FIGURE IV. "Ladies to the center back to back, gents dance around the railroad track..."

Once called, this figure is repeated without the break until the music stops. All the women step into the center a few steps and face out while the men promenade in single file around the outside. The men go all the way around, pass their partners and swing the next woman. The figure is repeated over and over with the men swinging a new woman each time. Sometimes roles are reversed: "gents to the center back to back, ladies dance around the railroad track."

The Helvetia square dance consists almost entirely of Figures I., II., and III., with Figure IV. occasionally called toward the end of a dance. A few callers sometimes try to call figures including some of the older two-couple figures, but these are rarely successful since many dancers do not know them. One older caller told me that it does not matter how many figures a caller may know if the dancers are unable to do them. He claimed that the most important function of the caller is to keep the dancers moving and to make certain everyone is having a good time. Frustrated dancers are unhappy and the spirit of the dance takes precedence.
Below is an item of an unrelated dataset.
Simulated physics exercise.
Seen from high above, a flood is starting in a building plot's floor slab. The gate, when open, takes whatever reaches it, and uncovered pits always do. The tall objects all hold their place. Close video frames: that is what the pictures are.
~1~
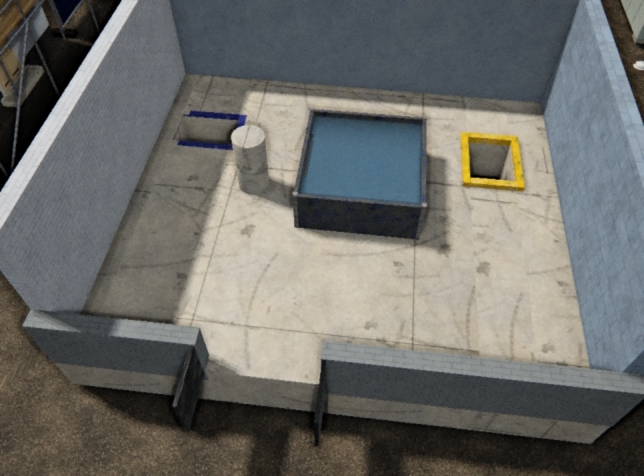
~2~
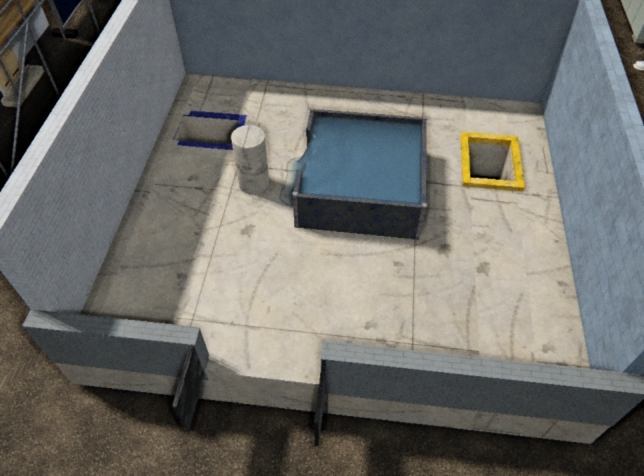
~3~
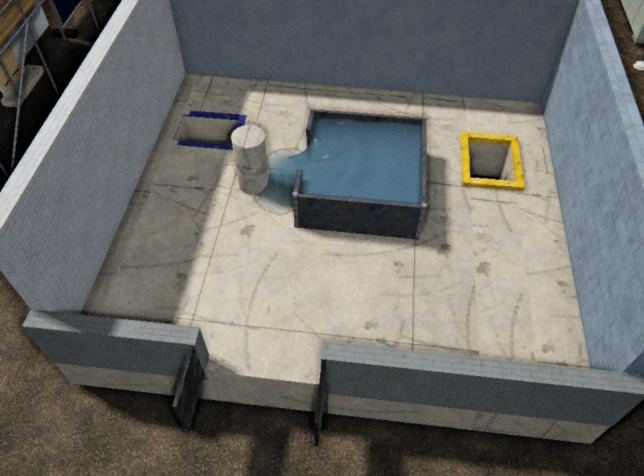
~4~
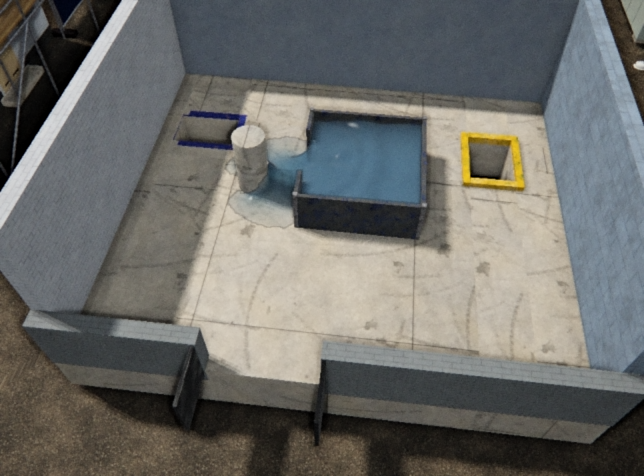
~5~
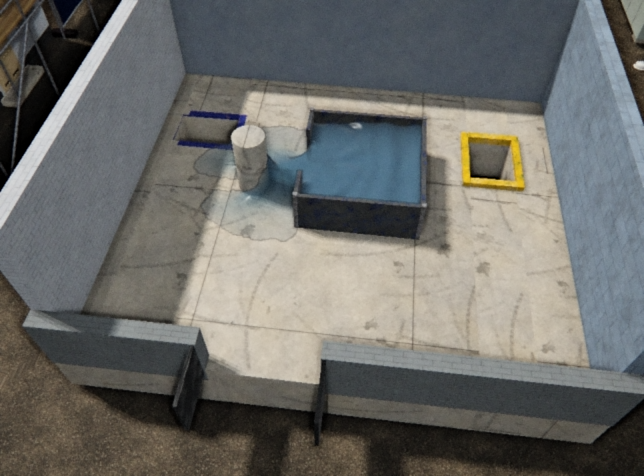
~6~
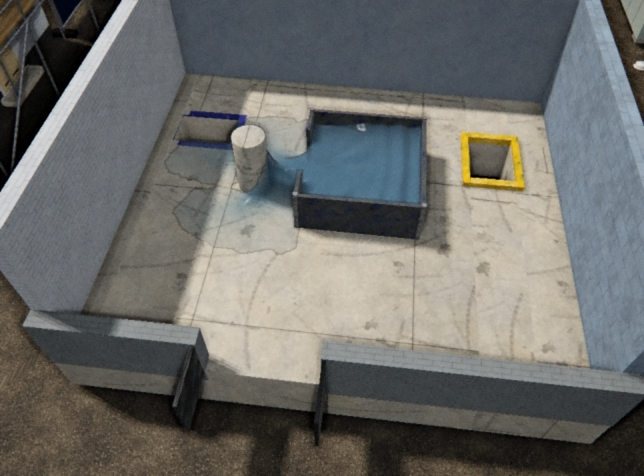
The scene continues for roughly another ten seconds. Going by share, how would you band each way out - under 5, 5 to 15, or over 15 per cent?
I would put the gate at 5 to 15 per cent; I would put the blue pit over 15 per cent; I would put the yellow pit under 5 per cent.
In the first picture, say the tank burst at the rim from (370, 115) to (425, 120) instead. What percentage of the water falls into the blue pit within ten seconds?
The blue pit gets 20 per cent.
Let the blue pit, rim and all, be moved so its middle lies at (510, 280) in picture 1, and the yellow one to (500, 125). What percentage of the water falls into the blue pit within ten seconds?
Share, blue pit, approx.: 2 in a hundred.
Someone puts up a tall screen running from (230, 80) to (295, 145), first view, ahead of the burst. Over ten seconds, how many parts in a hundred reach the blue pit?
Result, blue pit: Some 40 percent of the total.
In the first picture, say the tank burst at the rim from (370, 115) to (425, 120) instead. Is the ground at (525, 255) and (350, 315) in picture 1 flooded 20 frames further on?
In the order asked: Sodden, out of reach.
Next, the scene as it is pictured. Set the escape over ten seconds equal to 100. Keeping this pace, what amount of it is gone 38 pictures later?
Near 70 in a hundred.
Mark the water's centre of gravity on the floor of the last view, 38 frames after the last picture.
Centre: Close to (288, 198).
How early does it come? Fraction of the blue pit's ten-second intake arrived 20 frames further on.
Roughly 45 percent.
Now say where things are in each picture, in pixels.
In the first frame, the open tank at (364, 158) is whole and still.
In the second frame, the front is at (298, 160), out from the gap at (307, 171).
In the third frame, water pours out at (307, 173) and has run to (260, 199).
In the fourth frame, water pours out at (307, 174) and has run to (234, 162).
In the fifth frame, the front is at (203, 159), out from the gap at (307, 173).
In the sixth frame, the front is at (175, 156), out from the gap at (307, 173).
A moment on, water covers 25 % of the floor; the gate 0 %, the blue pit 4 %, the yellow pit 0 %.
Next, water covers 40 % of the floor; the gate 0 %, the blue pit 9 %, the yellow pit 0 %.
Then, water covers 45 % of the floor; the gate 3 %, the blue pit 15 %, the yellow pit 0 %.
Later, water covers 55 % of the floor; the gate 6 %, the blue pit 25 %, the yellow pit 0 %.
In the end, water covers 75 % of the floor; the gate 10 %, the blue pit 34 %, the yellow pit 0 %.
The local dancers are very aware of the positive and negative aspects of their square dance. Older dancers complain that the dance has become oversimplified and that one does not dance with the same partner for a whole dance. They lament the fact that the younger dancers will not learn the older styles. On the other hand square dancing has remained very much alive in the community without having to rely on any single caller. The mixer quality of the dance provides lots of opportunity for all members of the community to dance together. It is an increasingly rare and wonderful sight to see teachers and their students, parents and their children, brothers and sisters all dancing together at the community hall on Saturday night.